Hockey is a business and sometimes that business involves trading players. Having a GM who is savvy on the trade market can be the difference between being a genuine Stanley Cup contender and being a bubble team at best. However, another key aspect of building a team is retaining your most valuable players and enticing attractive free agents. This brings us to the double-edged sword of the GM’s toolkit – the No Move or No Trade Clause.
To recap, a No Move Clause means that a player can’t be traded, moved to the minors, or waived without the agreement of the player, a No Trade Clause means the player can’t be traded without their agreement. In each case, the clause can be modified – where the player submits a list with a certain number of teams they either will or won’t agree to be traded to.
Agreeing to a clause can have advantages in enticing a player to sign (perhaps for a lower dollar amount than they might otherwise have asked for), gives players security, and perhaps helps to provide a settled core to a team. All that being said, too many players on NTC/NMC contracts can inhibit the freedom a GM has to make significant trades to bolster the team. A team might ultimately end up using draft capital or making only depth trades rather than being in the market for star players (sound familiar?).
One criticism that has been leveled at the Stars management in the last couple of years is that Jim Nill is a little too free with the NTC/NMC when signing players, but does this stack up?
In essence, no, per CapFriendly the Stars had 7 players with these clauses in the 2020-2021 season (Esa Lindell’s NMC kicks in next season). This is slightly more than average but significantly less than teams like the Vancouver Canucks (10 players), Tampa (9 players), and the New York Islanders (11 players). On the other hand, some teams have managed to get away with having virtually no players with NMC/NTCs. Carolina, Ottawa, Nashville, and Philidelphia each only have two players who hold these cards.

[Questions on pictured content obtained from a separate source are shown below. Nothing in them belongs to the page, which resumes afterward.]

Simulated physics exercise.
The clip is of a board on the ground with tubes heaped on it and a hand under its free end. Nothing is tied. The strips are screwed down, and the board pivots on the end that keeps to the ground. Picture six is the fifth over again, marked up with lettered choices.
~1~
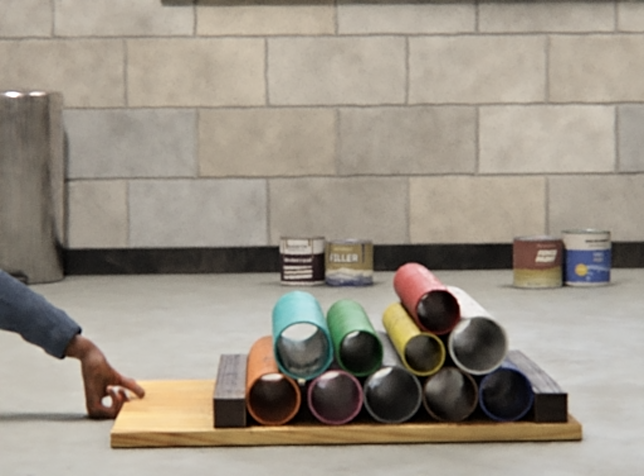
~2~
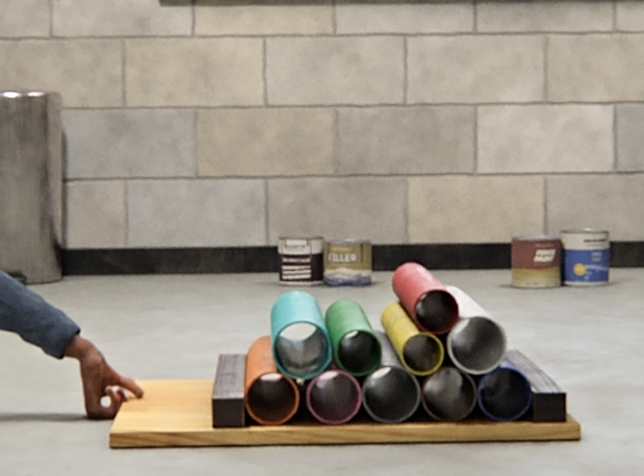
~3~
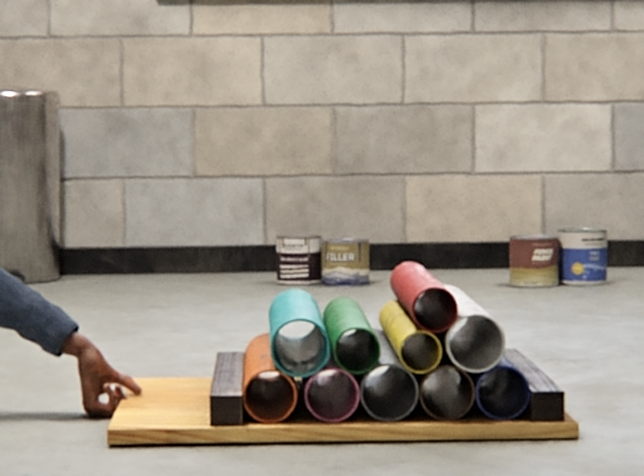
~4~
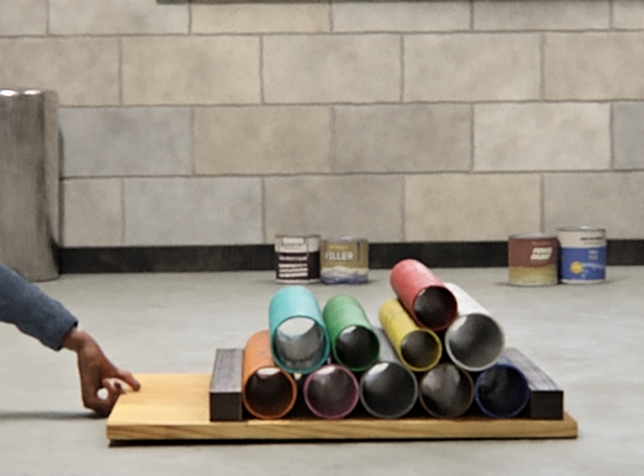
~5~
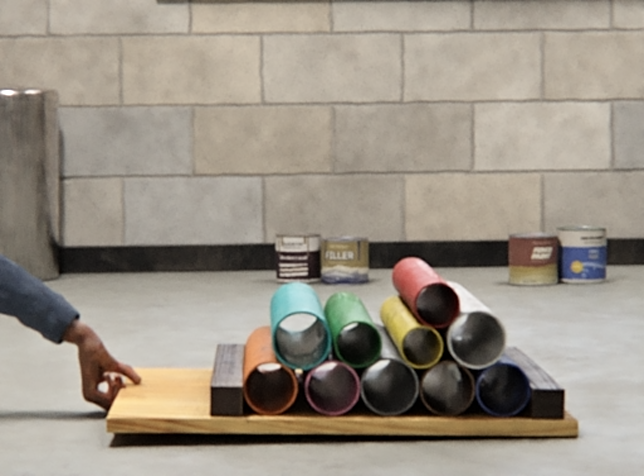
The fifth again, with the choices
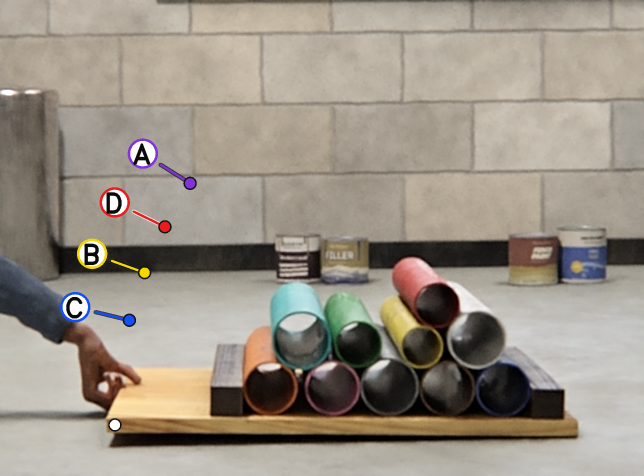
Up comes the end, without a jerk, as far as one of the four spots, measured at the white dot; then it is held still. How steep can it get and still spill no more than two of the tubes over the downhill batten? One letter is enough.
It can be raised to D.
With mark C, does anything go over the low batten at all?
No, at C.
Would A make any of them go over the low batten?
At A: Yes.
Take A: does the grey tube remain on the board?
The grey tube: Yes.
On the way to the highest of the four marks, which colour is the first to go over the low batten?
The white one.
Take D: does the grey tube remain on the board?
The grey tube: Yes.
On the copy, A at (190, 183); B at (145, 272); C at (130, 320); D at (165, 227); the white dot at (115, 425).
On D. First, board at 16°.
Then, board at 27°.
Finally, board at 27°, two over the low batten (white, red).
By contrast, A three over the low batten (yellow, white, red); B none over the low batten; C none over the low batten.
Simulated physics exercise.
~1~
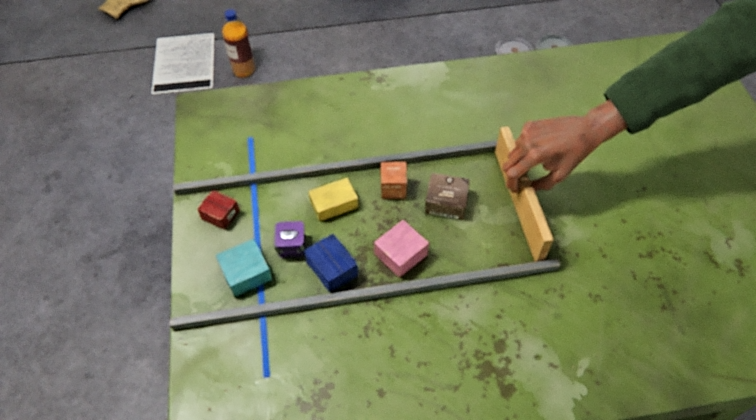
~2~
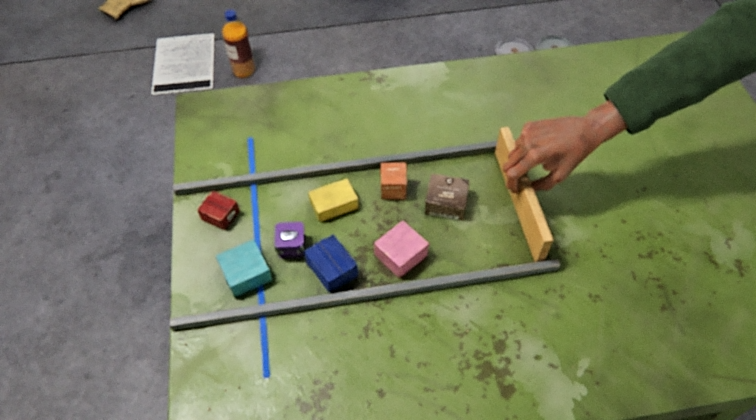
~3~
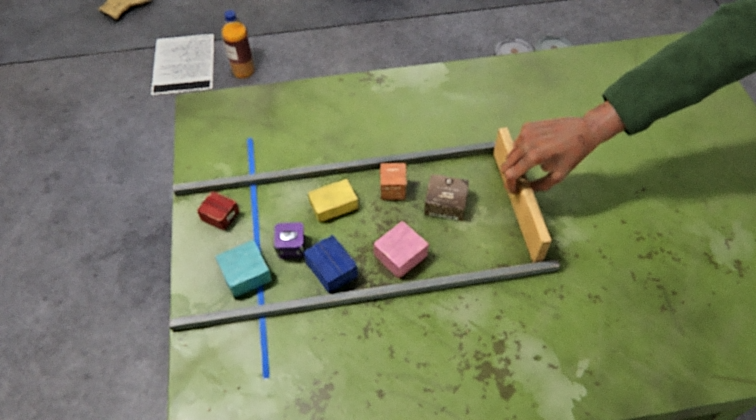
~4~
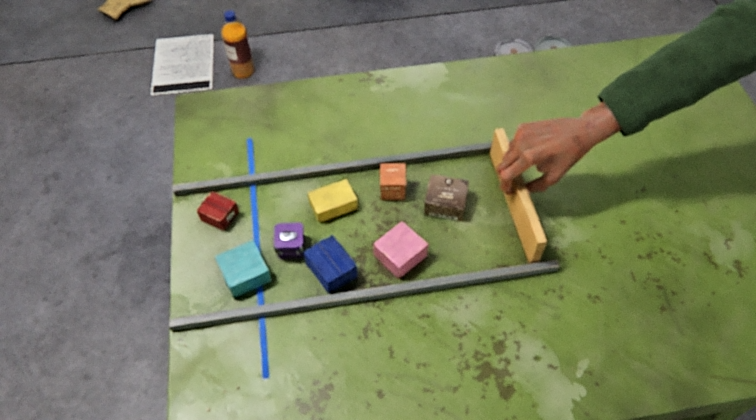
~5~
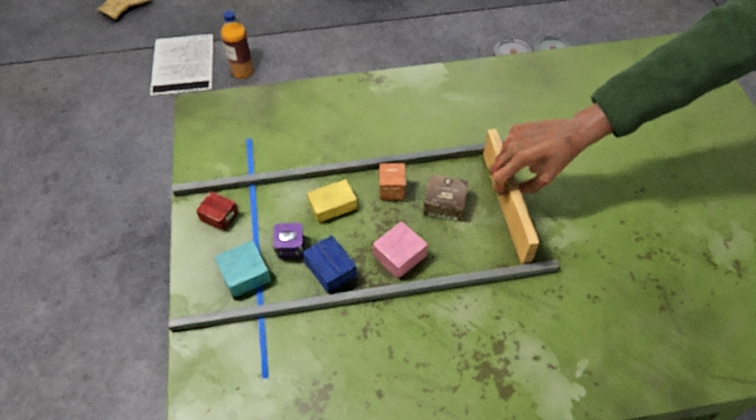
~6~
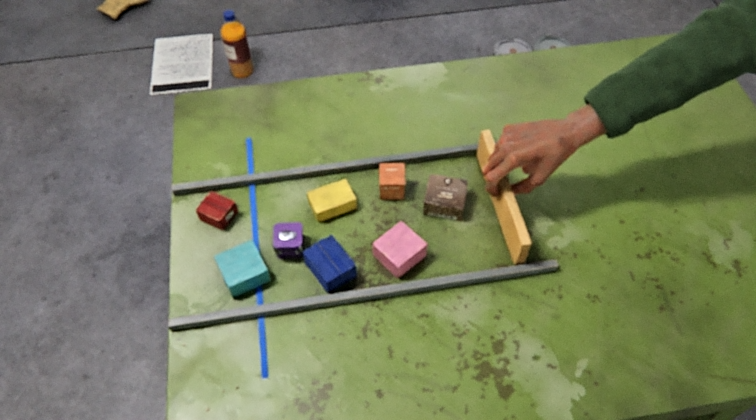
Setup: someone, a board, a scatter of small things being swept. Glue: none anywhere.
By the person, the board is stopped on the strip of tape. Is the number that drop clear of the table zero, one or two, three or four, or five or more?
Well, a single one or a pair drops off the table this time.
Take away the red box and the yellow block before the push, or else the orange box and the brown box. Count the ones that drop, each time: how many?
Result: 1 in the first case, with 1 in the second.
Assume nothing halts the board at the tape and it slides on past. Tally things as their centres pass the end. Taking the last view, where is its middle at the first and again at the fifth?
About (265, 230), then about (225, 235).
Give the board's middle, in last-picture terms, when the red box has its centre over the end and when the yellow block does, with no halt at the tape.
Approx. (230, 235) for the first, approx. (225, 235) for the second.
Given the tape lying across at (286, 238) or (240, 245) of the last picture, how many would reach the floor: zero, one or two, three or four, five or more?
In order: None at all, then one or two.
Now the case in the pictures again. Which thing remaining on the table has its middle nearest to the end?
Result: Red box.
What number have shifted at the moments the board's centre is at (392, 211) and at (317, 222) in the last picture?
That makes 4 at the first spot and 7 at the second.
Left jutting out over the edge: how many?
I get 0.
Early on, none off yet; red box at rest near (217, 211); turquoise block at rest near (243, 268); purple case at rest near (289, 241).
A while later, none off yet; red box at rest near (217, 211); turquoise block moving near (238, 268); purple case moving near (280, 243).
Finally, the number that fall off is one or two; lost, turquoise block.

Andrew Cogliano is now an unrestricted free agent, so that will come off the Stars books assuming that they don’t re-sign him to similar terms (although it was only a 6 team no-trade). Anton Khudobin only has a 4 team no-trade list, so that probably isn’t much of an impediment if trading Dobby becomes the solution to the goalie log-jam (inquiring, or some might say nosy, minds would love to know which 4 teams). This leaves Jamie Benn, Tyler Seguin, Alexander Radulov, Joe Pavelski, and Ben Bishop with comprehensive no-move clauses. In the last couple of seasons, the lack of ability to move some of these contracts has seemed like it might become an increasingly bad deal for the Stars. However, few teams get away without giving, at a minimum, modified NMC/NTC contracts to their core players, and some teams apparently give them out to half the team. So while Stars fans might sometimes regret the lack of flexibility when it comes to the aging core of the team it’s at least a problem pretty much every team in the league deals with.